Imagine you're a hiring manager and a job candidate has just walked through the door to your office. He's sporting cargo shorts, a stained Hawaiian shirt and flip flops.

He reaches out a greasy paw to shake your hand, walks over to the window and hocks a loogie into the parking lot below, then plops down in a chair, kicking his feet up on your desk.

Despite your initial thoughts, you continue with the interview. As you run down the list of job requirements, the candidate interrupts you.

"I don't make copies," he says, digging a finger into his left nostril. "I'm also not much of a people person, so if you could go ahead and put me in my own office, preferably a corner office with a nice view, that'd be great."

You try to wrap up the interview politely, but the candidate from hell isn't having it. He insists you tell him whether he's got the job, and he doesn't like the answer.

"This is personal, isn't it?" the candidate says. "You're making a big mistake!"

That about sums up Turkey's response to the news that European powers aren't keen on welcoming the Eurasian country of 80 million into the European Union.

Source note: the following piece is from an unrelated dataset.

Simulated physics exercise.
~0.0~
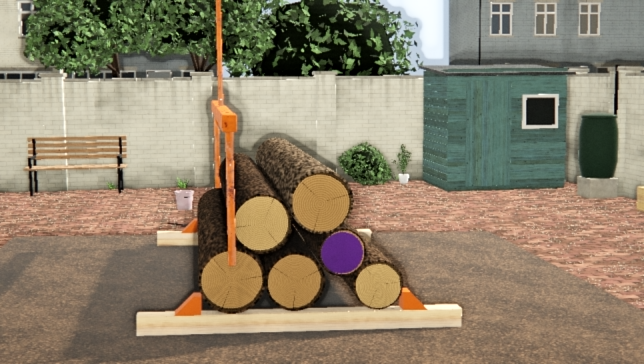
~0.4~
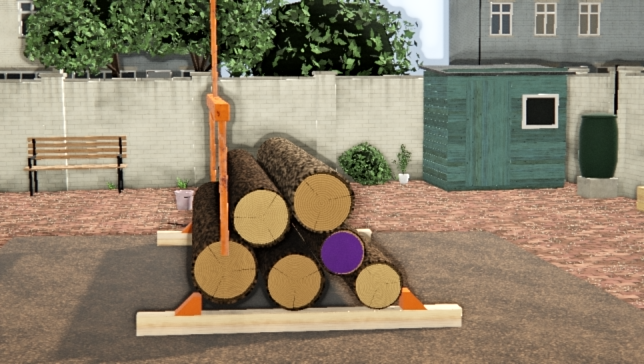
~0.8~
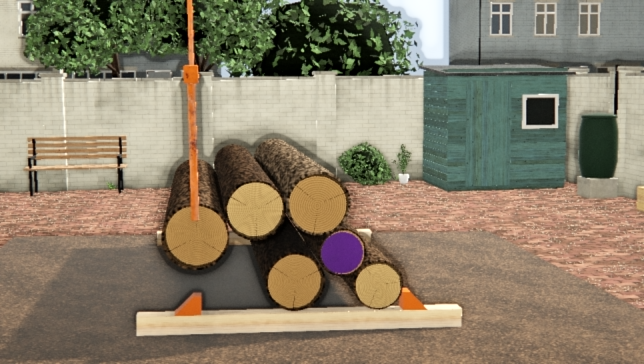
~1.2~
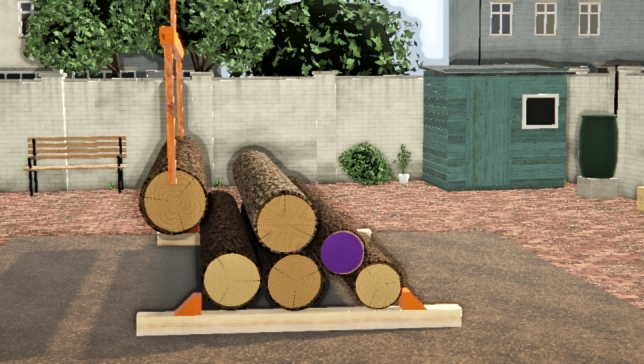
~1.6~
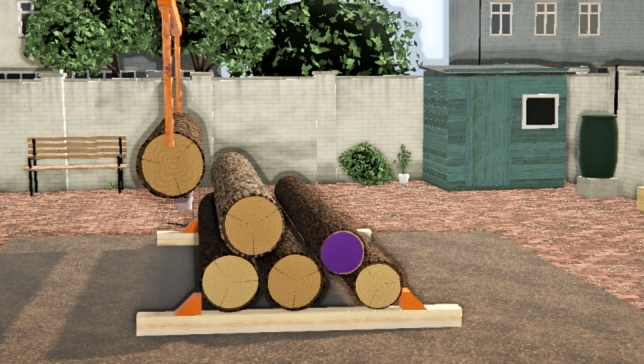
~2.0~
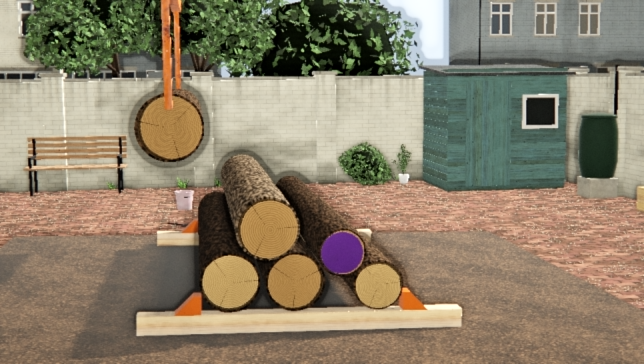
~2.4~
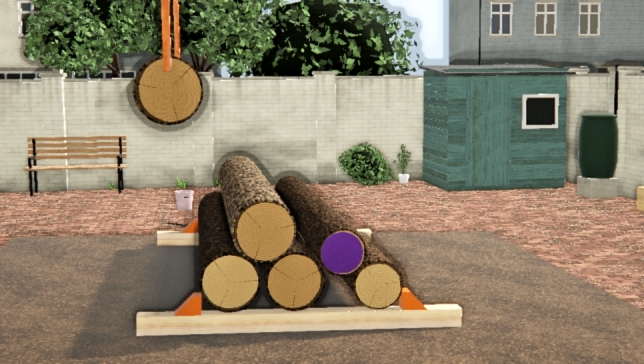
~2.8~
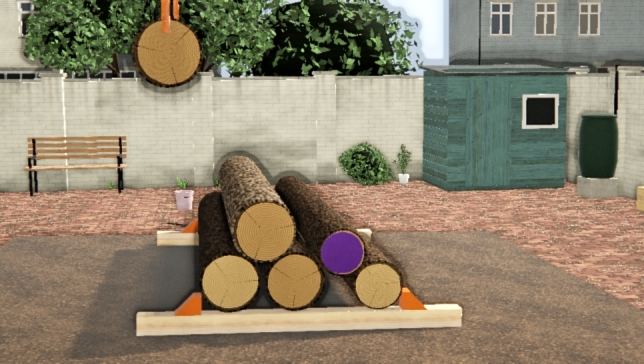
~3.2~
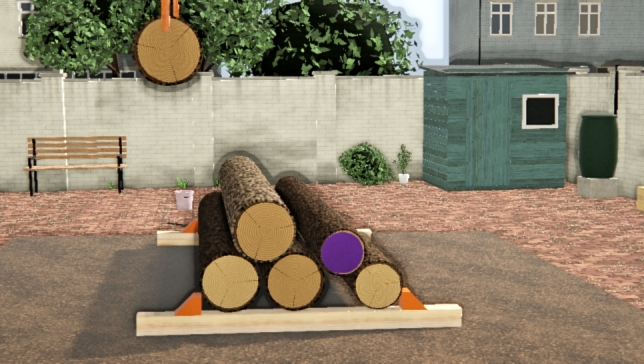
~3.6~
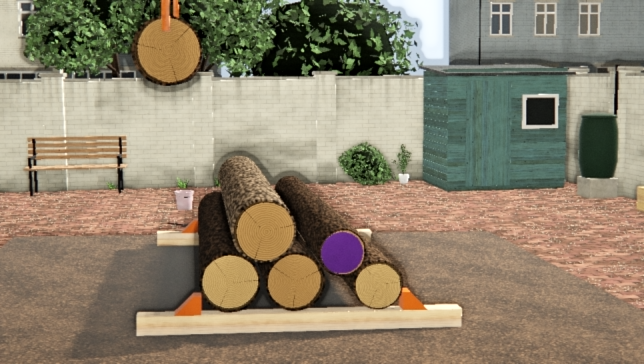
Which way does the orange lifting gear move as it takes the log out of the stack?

Like any job applicant, or any hopeful looking to get into an exclusive club, Turkey should have been on its best behavior these past few years. Turkish President Recep Tayyip Erdogan should be working to instill the western democratic values shared by EU member countries.

Instead, he's done the opposite.

Erogan and his ruling Justice and Development Party have "demonstrated a growing intolerance of political opposition, public protest, and critical media," according to Human Rights Watch. "Government interference with the courts and prosecutors has undermined judicial independence and the rule of law."

Turkey is temporary home to around 2.2 million Syrian refugees, but Human Rights Watch says they're treated poorly, stuck in limbo without access to employment, education or basic human needs.

The Turkish government's response to the failed coup attempt of July 15 is another stain on the country's reputation. Erdogan and the government "unleashed a purge that goes far beyond holding to account those involved in trying to overthrow it," Human Rights Watch's Benjamin Ward wrote.

The Turkish government used the coup attempt as an excuse to unseat dissidents -- or perceived dissidents -- from every conceivable position of power. More than 40,000 Turkish citizens have been removed from their posts, including judges, prosecutors, journalists, and the leaders of every university in the country, according to HRW. A Reuters report says another 60,000 people have been detained or placed under investigation.

Less than two weeks after the failed coup, Erdogan's government "closed down three news agencies, 16 television channels, 23 radio stations, 45 newspapers, 15 journals, and 29 publishing houses and distribution companies," Ward wrote.

European allies are rattled, and rightly so. But to hear Erdogan's lackeys tell it, any hesitation on the part of the EU to admit Turkey is simply an indication of bias against the country, and personal grudges against Erdogan himself. That sort of response is right out of the dictator's playbook -- when things go wrong at home, blame external forces and appeal to nationalism.

"Unfortunately the EU is making some serious mistakes," Turkish Foreign Minister Mevlut Cavusoglu told a state-run news agency on Aug. 9, Reuters reported. "They have failed the test following the coup attempt ... Their issue is anti-Turkey and anti-Erdogan sentiment."

In the meantime, Erdogan himself has begun talking about reviving the death penalty in his country, a move that would put him at odds with European leaders and derail any remaining hope of EU accession.

Turkey has failed its job interview. If this is the Turkish government and Erdogan on their best behavior, imagine the things they might do if they're admitted to the EU and no longer have to keep up appearances.

Is it any surprise that Austrian Foreign Minister Sebastian Kurz says his country will block any efforts to renew accession negotiations? As long as Turkey is headed down its current path, Europe shouldn't budge.